175 years ago, the “King of Designers” Wilhelm Maybach was born in Heilbronn, Germany, 9 February 1846. The second oldest son of a carpenter would later become a hugely influential designer and is credited with being the designer of the first modern car.
This accolade is not given lightly, Maybach was an outstanding technical talent. Responsible for many inventions for Daimler that helped Gottlieb achieve his vision of motorised mobility with different modes of transport.

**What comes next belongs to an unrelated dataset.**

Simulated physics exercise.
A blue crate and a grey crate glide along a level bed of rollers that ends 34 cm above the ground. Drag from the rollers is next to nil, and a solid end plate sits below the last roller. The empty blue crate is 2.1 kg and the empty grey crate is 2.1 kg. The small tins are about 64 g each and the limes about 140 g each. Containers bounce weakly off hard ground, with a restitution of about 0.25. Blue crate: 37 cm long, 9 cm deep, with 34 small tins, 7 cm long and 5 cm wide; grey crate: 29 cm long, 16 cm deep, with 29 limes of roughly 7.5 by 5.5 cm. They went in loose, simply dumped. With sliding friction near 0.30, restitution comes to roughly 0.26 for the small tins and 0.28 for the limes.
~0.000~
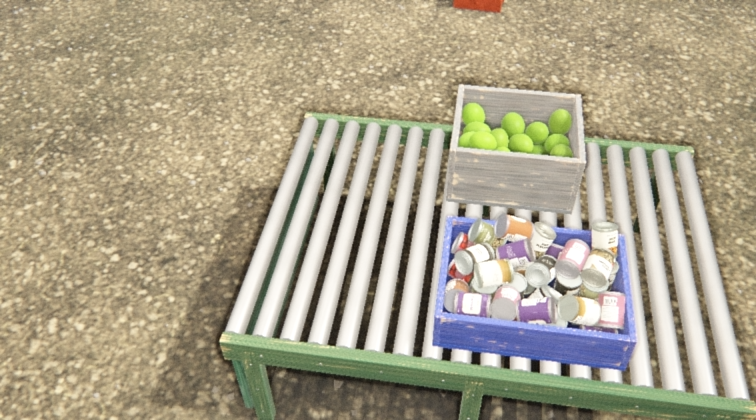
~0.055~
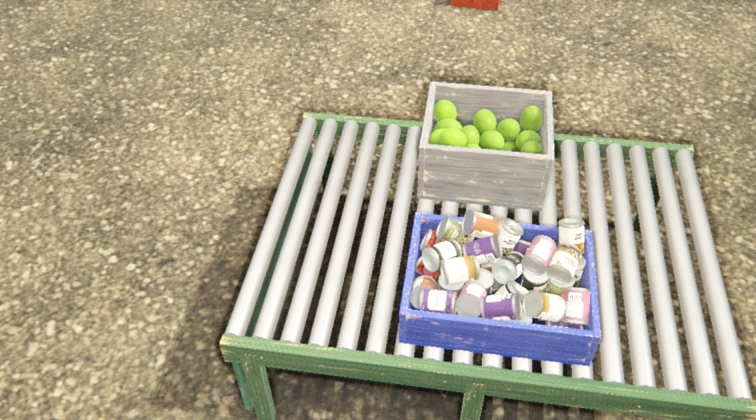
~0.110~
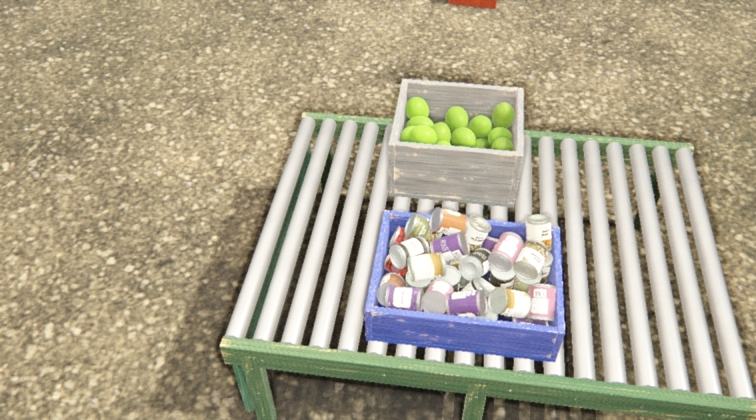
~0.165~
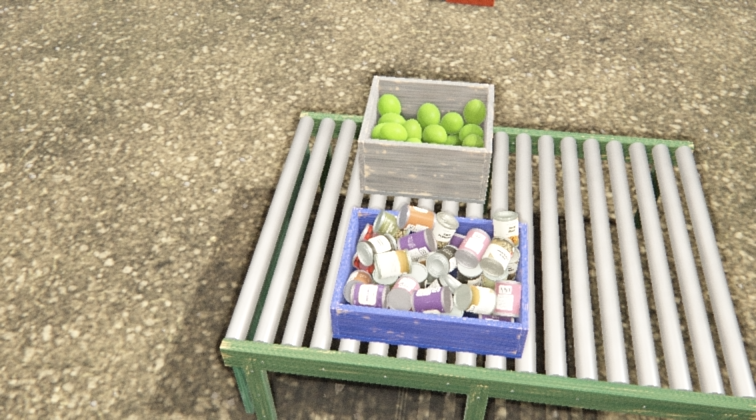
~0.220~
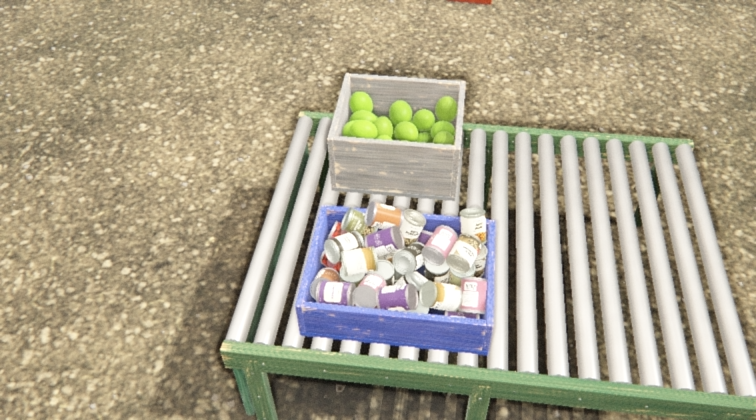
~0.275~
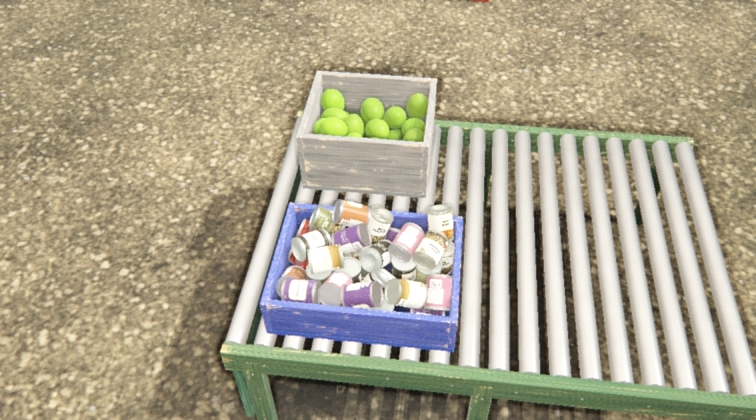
To begin with, a blue crate heaped with small tins and a grey crate of green limes sit right of centre on a green-framed bed of metal rollers. Both crates glide steadily leftward side by side, their loads staying inside, until they are over the rollers at the left.
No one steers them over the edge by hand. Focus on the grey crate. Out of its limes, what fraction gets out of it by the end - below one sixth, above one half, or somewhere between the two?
By the end, below one sixth of them are out.
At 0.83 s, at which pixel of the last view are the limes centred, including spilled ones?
Near (142, 202).
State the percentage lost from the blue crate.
Blue crate: 10%.
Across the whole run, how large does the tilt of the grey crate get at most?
35 degrees.
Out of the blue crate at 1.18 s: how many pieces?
About, blue crate: 4.
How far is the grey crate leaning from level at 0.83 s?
It's tilted around 0°.
After 0.32 s, the overhang begins.
After 0.63 s, the blue crate leans 10° with 0 of 34 out and the grey crate leans 19° with 0 of 29 out.
After 0.83 s, the blue crate leans 12° with 0 of 34 out and the grey crate is level with 0 of 29 out.
After 1.18 s, the blue crate is level with 4 of 34 out and the grey crate is level with 0 of 29 out.
When it is over (at 1.28 s), the blue crate is level with 4 of 34 out and the grey crate is level with 0 of 29 out. Asked share, 0 of 29, 0 per cent.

Augustus Wilhelm Maybach moved to Stuttgart with his parents and family in the early 1850s. But things weren’t easy for him, losing his mother in 1854 and then only two years later his father. Friends of the family tried to find homes for the orphans, even placing a newspaper advert in the Stuttgarter Anzeiger. Wilhelm was eventually taken in by an institution called Bruderhaus, the house of brothers, in Reutlingen. The Bruderhaus also ran orphan asylums, schools and factories.
It was at the Bruderhaus that Maybach initially trained as a baker and confectioner. But Pastor Werner saw the boy’s vast technical talents and encouraged it. As a result of this Maybach started an apprenticeship at the drawing office of the machine shop in 1861. He received physics and free hand drawing lessons at the city’s advanced training facility. He later had mathematics at secondary school. He was also luck to receive English and French lessons from the first day of his career.
In 1863 Maybach met Daimler, as Pastor Werner recruited the 29 year old Daimler as an inspector of Bruderhaus Vereinigte Werkstätten, the united workshops.